How To Ski Powder

Are you new to powder skiing? If you are considering spending a season or taking a ski holiday to Western Canada, knowing how to powder ski is a must. At any of Powder Canada’s recommended ski resorts or powder outfitters you can experience some be seriously deep powder. Be prepared!

Powder storms frequently cycle across British Columbia from the Pacific ocean and bring lots of precipitation. A good ski week will deliver several days of fresh snow and you’ll have no ski option other than fresh powder.

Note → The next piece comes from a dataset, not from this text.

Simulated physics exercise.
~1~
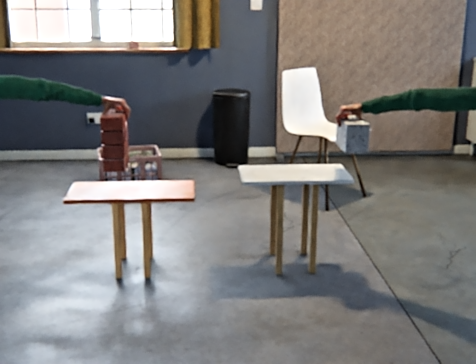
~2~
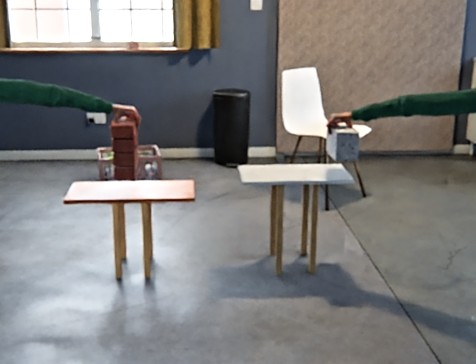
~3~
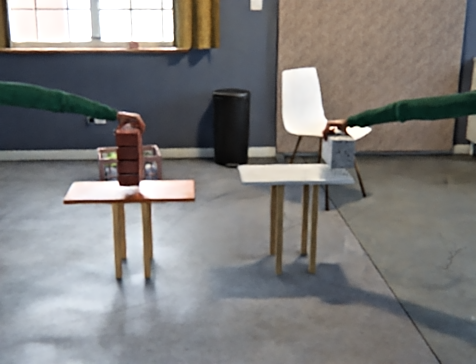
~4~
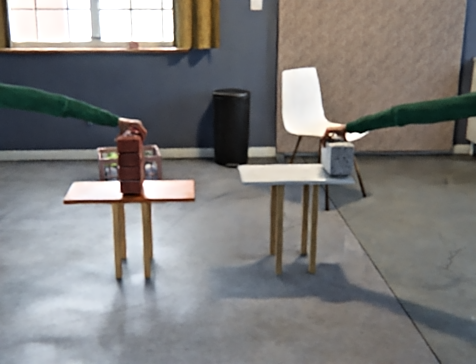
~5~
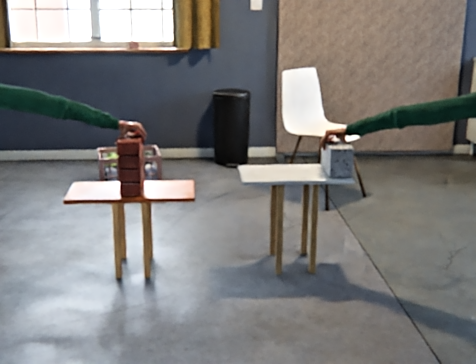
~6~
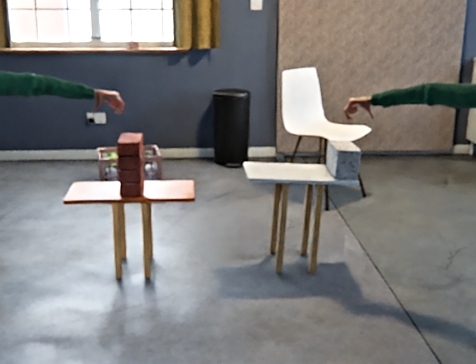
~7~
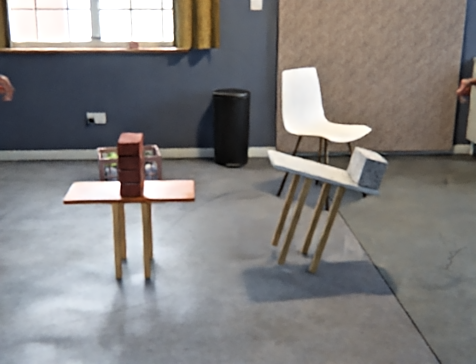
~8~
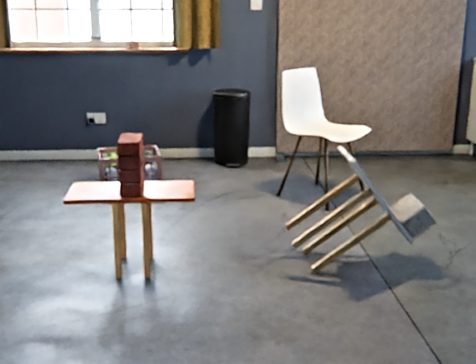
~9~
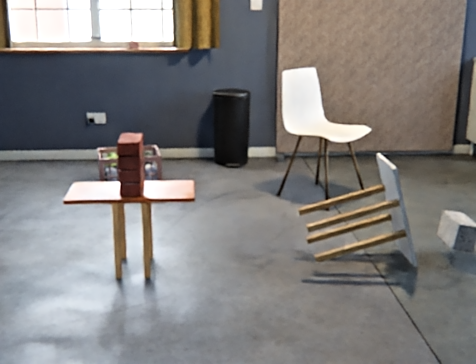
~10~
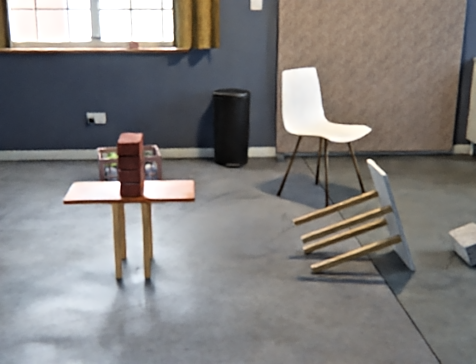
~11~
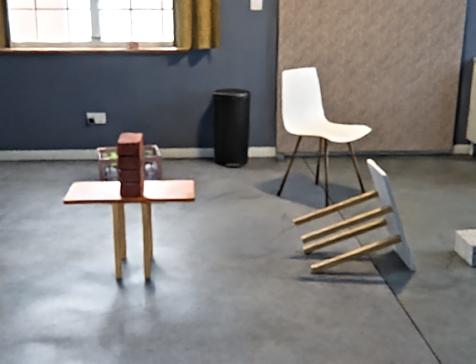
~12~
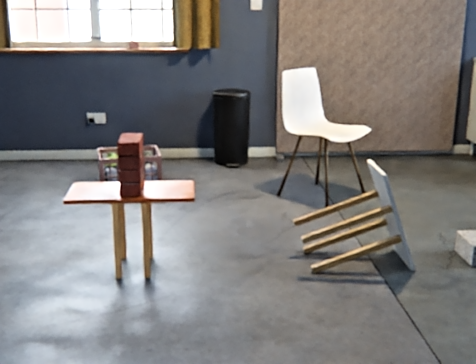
The white small table tips over rightward under a gray slab after the hands let go.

The picture below could be you!

To make the most of your time in the powder and to ensure you get as much out of your trip as possible, we’ve asked Guy Hetherington to break it down for us.  As the Director of Whistler’s Alltracks Academy, CSIA level 4 examiner, self confessed powder junkie, and Head Coach for their ski instructor courses and off piste camps, he knows his stuff.  Here’s his breakdown of how to master thigh high powder.

“Many skiers on our ski instructor courses and off-piste ski camps are very competent on the groomers, but when they ski in deep powder they lose all control and technique. It is not that skiing powder is a different sport, so why does this seem to happen to so many people? When you ski deep powder on the Heli Skiing trip, you are not riding on the snow, you are riding in it!

As the video demonstrates, the number-one technique you need to learn to overcome this is “Cresting”. Cresting is the ability to bring your skis up above the surface of the snow, in order to turn them more easily. Mastering Cresting means you will able to ride deep powder snow, just as well as a groomer.

Follow my simple seven-step Cresting guide before your powder skiing trip to ensure you get the most out of your powder days:

• Find a relatively gentle slope with deep snow.

• Ski in a straight line.

• Once you have gathered some momentum, start bouncing – pushing your skis into the snow.

• Once they get to a certain depth, the snow will push the skis back towards the surface.

• When you feel the “push back”, give into it, pulling your knees up towards your chest.

• Repeat this action to establish a rhythmical flow. This is the most important lesson for all powder skiers.

• The last technique is to simply add direction change. The timing of the direction change is critical. It needs to happen when the skis are at their highest point.

• Add in a pole plant and you will find that turning left and right happens seamlessly.

Practice is the best way to hone your powder skiing skills. Enjoy your powder turns, nothing is more rewarding!